Em 13 de dezembro, desvergonhadamente, aqueles que assaltaram ao poder
baixavam o diktat contra pessoas:
- O ditador pode decretar o recesso do poder legislativo em todos os
seus níveis;
- O ditador, decretado o recesso, pode legislar em todas as matérias;
- O ditador pode intervir nos Estados e Municípios;
- O ditador, ouvido os seus comparsas, pode suspender direitos políticos
de quaisquer cidadãos pelo prazo de 10 anos;
- O ditador decreta que os que forem cassados em seus direitos políticos
ficam impedidos de votar e de serem votados, não podem se manifestar sobre
assunto político, podem ter sua liberdade vigiada (como se já não se vigiasse
todo mundo), serem proibidos de frequentar determinados lugares ou aos mesmos
pode ser dado domicílio determinado;
- O ditador ordena que poderá restringir exercício de outros direitos
aos que forem cassados;
- O ditador pode decretar as medidas referidas contra os cassados e a
apreciação da legalidade não pode ser verificada pelo judiciário;
- O ditador pode demitir, remover, aposentar e pôr em disponibilidade
servidores ou empregados públicos, e de empresas de economia mista;
- O ditador pode decretar o estado de sítio;
- O ditador poderá decretar confisco de bens aos que tenham enriquecido
ilicitamente no exercício de função pública ( pode…..);
- O ditador impõe que o habeas corpus não poderá ser usado em favor
daqueles que cometerem crimes políticos (isto é, em favor dos adversários do
regime não há habeas corpus);
- O ditador proibe aos senhores juízes de apreciarem seus atos e os de
seus comparsas adotados com base no ato institucional;
- Finalmente o ditador declara-se ditador para os que não tinham
entendido nada do que acontecera até então, na impossibilidade de declarar-se
um deus.
E os ditadores realmente continuaram em sua sanha de humilhar, proibir,
interditar, ofender, torturar.
Os torturadores receberam um espaço maior para torturarem e os censores
um campo mais alargado para censurarem, e os boçais do poder um espaço maior
para exercerem seu autoritarismo:
A partir de sua vigência ( da vigência do novo crime -Ato 5) 321 pessoas
tiveram seus mandatos políticos cassados; 100 deputados federais tiveram
direitos políticos suspensos por dez anos; 3 ministros do Supremo Tribunal
Federal foram aposentados compulsoriamente; professores e estudantes em grande
número foram expulsos das escolas; quase 500 apresentações teatrais foram
proibidas; centenas de livros não puderam circular; cerca de 500 letras de
músicas foram vetadas. Novelas, programas, notícias, quadros, etc. foram
censurados e impedidos de aparecerem. Mais de 1600 pessoas punidas.
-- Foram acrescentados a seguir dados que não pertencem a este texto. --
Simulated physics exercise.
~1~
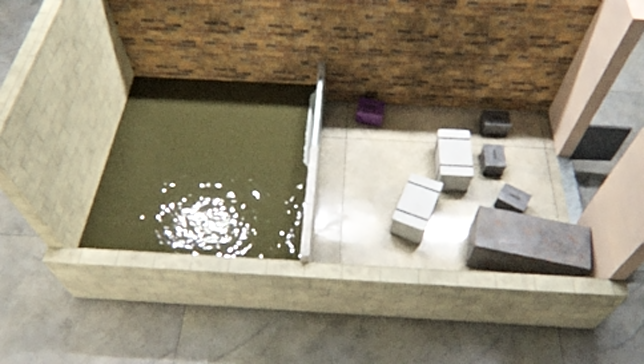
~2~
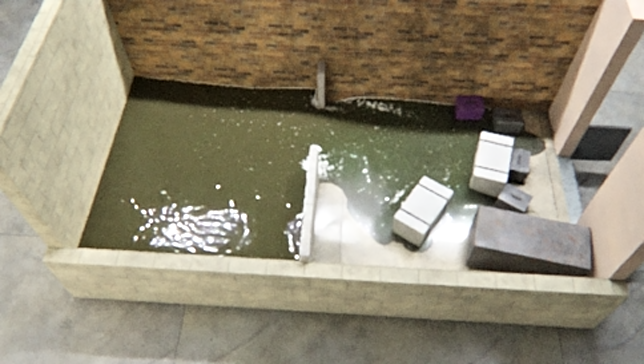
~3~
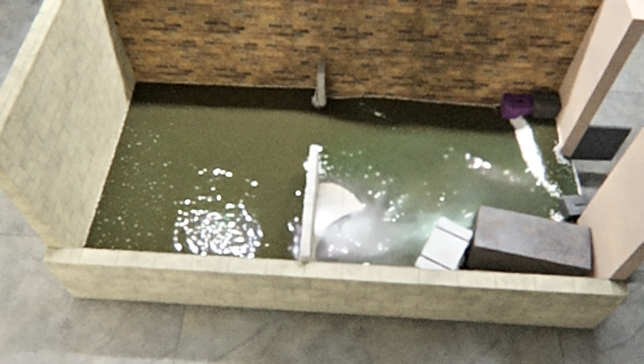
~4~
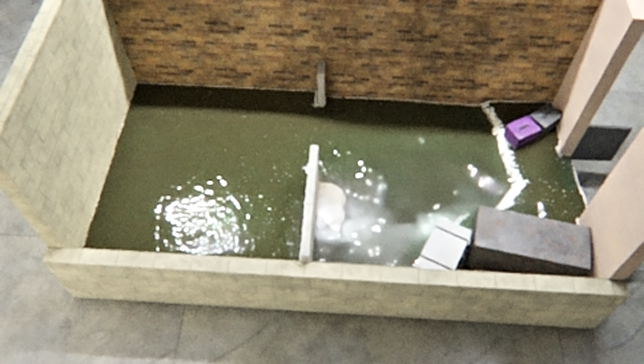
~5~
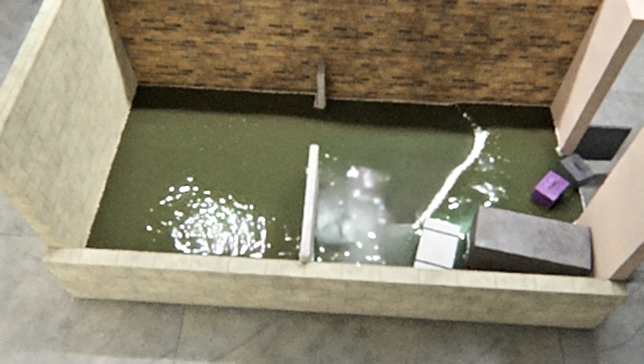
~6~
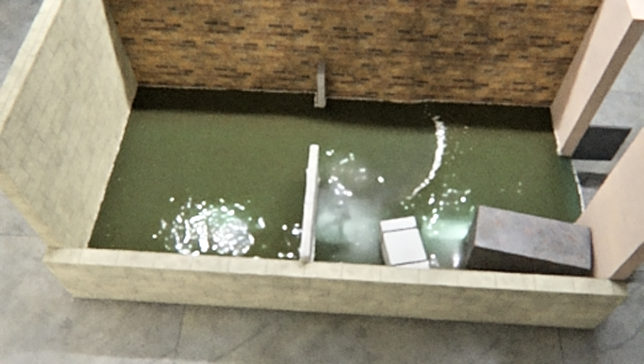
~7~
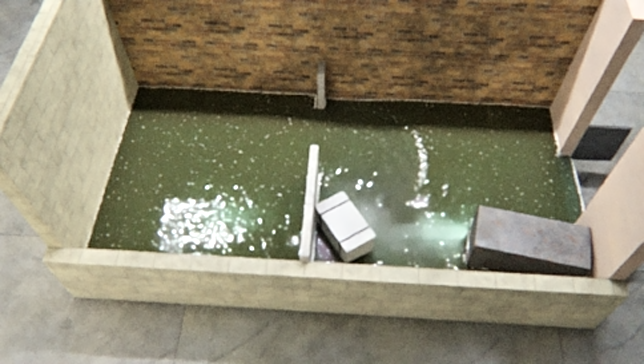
Murky green water floods the dry right room and sweeps several boxes out, leaving one white box drifting.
A partir de
13 de dezembro, o processo ditatorial aprofundou-se. processos criminais e
prisões aumentaram assustadoramente.
Enfim ( é difícil este “enfim” diante de tantos crimes), os ditadores
diziam que, não podendo ser um deus, contentavam-se em serem déspotas, apenas
déspotas, tão só déspotas, não confundam.
Tristes tempos a que escaparam as gerações presentes que, entretanto,
estão diante de novas formas de opressão.
Ato Institucional nº 5, longa lembrança para você a fim de que as
pessoas não esqueçam o que é o terror da ditadura.
P.S. Logo que terminei o artigo acima, recebo o jornal com notícia de
muitos outros crimes, um dos quais inominável: Relatório da CNBB denuncia que
há um milhão de nordestinos passando fome, em razão da última seca, apesar das
chuvas recentes. Triste tempo a que não escapa a geração presente.